Prostitution is something to be abhorred or tolerated but never condoned. It is a "nuisance," a "problem," but above all it is an embarrassment. For the religiously inclined it reminds us that we are far from the moral standards set for us by most scriptures. For government officials it is considered a sign of their mismanagement since prostitution is taken to symbolize a society in decline. For police officials it is a blotch on their record, an indication of incompetency, because it is something they are unable to control much less eradicate.
For many feminists it signals the continued entrenchment of the patriarchy, the ultimate exploitation of women, a significant indication of how far we are from achieving full gender equality. Prostitution is the poor relative of whom we are slightly ashamed, the black sheep of the family who is a reproach to our cultural image of ourselves. And so like most families in this situation we would keep prostitution out of sight, if not out of mind, as much as possible.

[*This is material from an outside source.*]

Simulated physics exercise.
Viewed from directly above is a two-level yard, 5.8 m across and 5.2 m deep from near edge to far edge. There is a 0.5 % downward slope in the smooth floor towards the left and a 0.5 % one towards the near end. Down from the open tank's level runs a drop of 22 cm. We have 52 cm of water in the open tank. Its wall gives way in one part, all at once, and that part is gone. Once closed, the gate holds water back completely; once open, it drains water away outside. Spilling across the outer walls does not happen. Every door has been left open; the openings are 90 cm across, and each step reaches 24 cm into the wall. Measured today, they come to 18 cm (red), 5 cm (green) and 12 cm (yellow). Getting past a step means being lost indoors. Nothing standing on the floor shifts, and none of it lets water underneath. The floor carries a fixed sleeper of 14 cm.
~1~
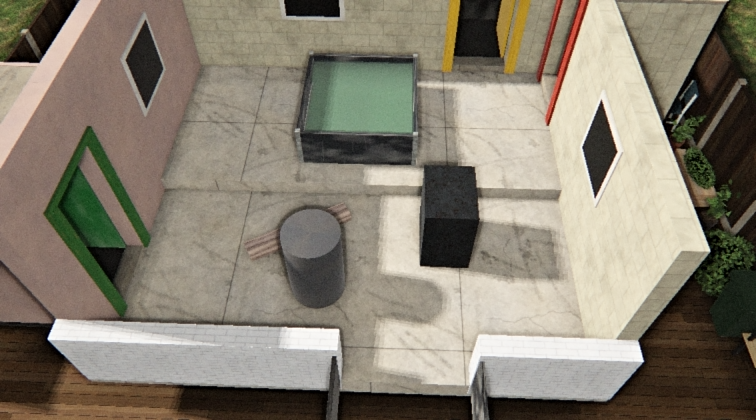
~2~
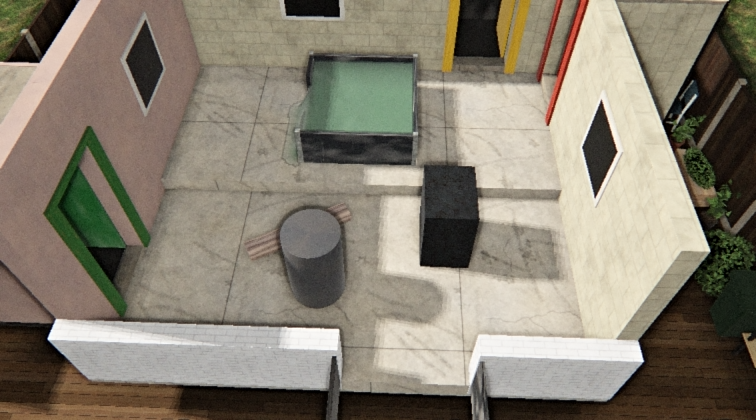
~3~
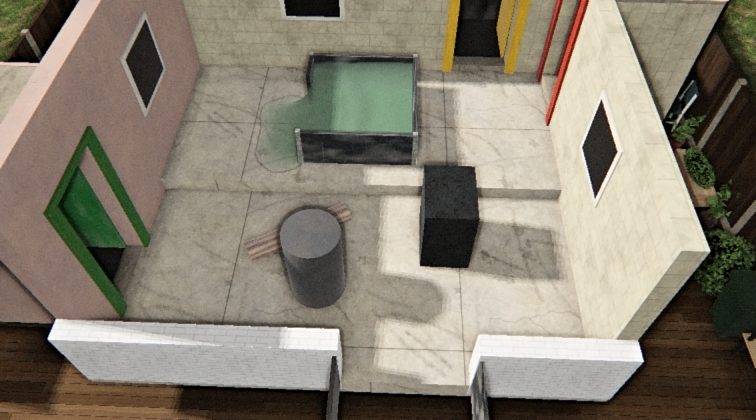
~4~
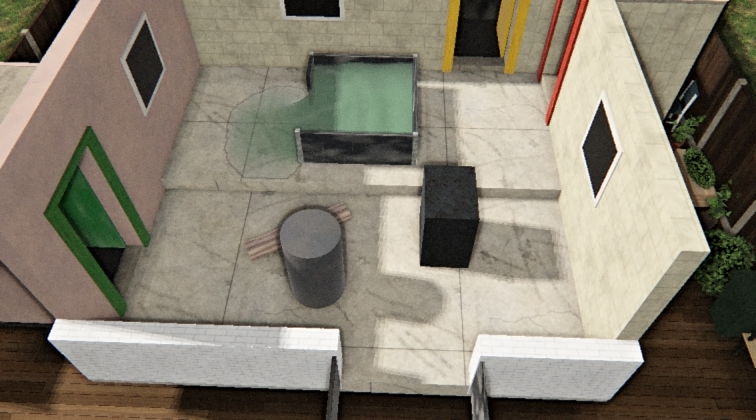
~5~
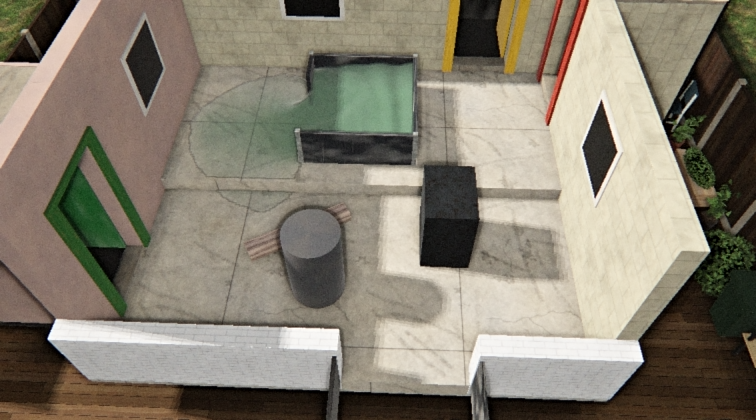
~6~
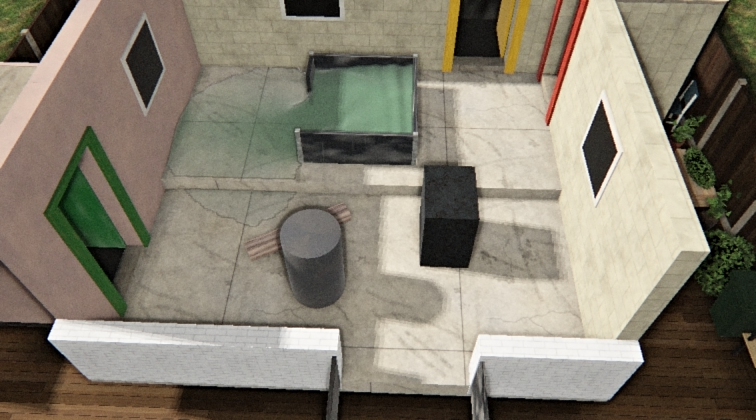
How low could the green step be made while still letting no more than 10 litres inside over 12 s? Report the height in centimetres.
About 10.5 cm.
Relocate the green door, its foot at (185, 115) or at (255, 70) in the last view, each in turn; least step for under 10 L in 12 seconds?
In turn: Roughly 25 cm, roughly 12.5 cm.
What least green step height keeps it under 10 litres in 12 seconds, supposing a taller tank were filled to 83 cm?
You'd need a step of close to 17 cm.
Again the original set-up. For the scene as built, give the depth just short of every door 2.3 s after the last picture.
In cm - red: 0, green: 9, yellow: 0.
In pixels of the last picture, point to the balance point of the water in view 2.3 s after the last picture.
About (266, 154).
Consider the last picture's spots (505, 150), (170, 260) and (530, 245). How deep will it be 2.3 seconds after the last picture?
Roughly 0, 10 and 0 cm, in turn.
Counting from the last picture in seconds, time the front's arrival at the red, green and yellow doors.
Red 3.8 s, green 0.8 s, yellow 3.2 s.
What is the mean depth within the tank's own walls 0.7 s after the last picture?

As a result, while societies have varied in their approaches on how best to handle the "problem" of prostitution -- should it be criminalized, decriminalized, regulated, de-regulated or a combination of the above -- the main concern has been to keep it invisible. We wish it invisible whether for the short term, as we work to eradicate it, or in the long term, if we have decided to tolerate it.
We wish prostitutes to be invisible whether we condemn them for their acts or seek to "reform" them. It is the contention of this paper that regardless of ones views on prostitution, its appropriateness or lack there of, in modern society, the insistence on invisibility as the overriding factor in any policy decision dooms that policy to failure, regardless of the time and money spent on its creation or administration.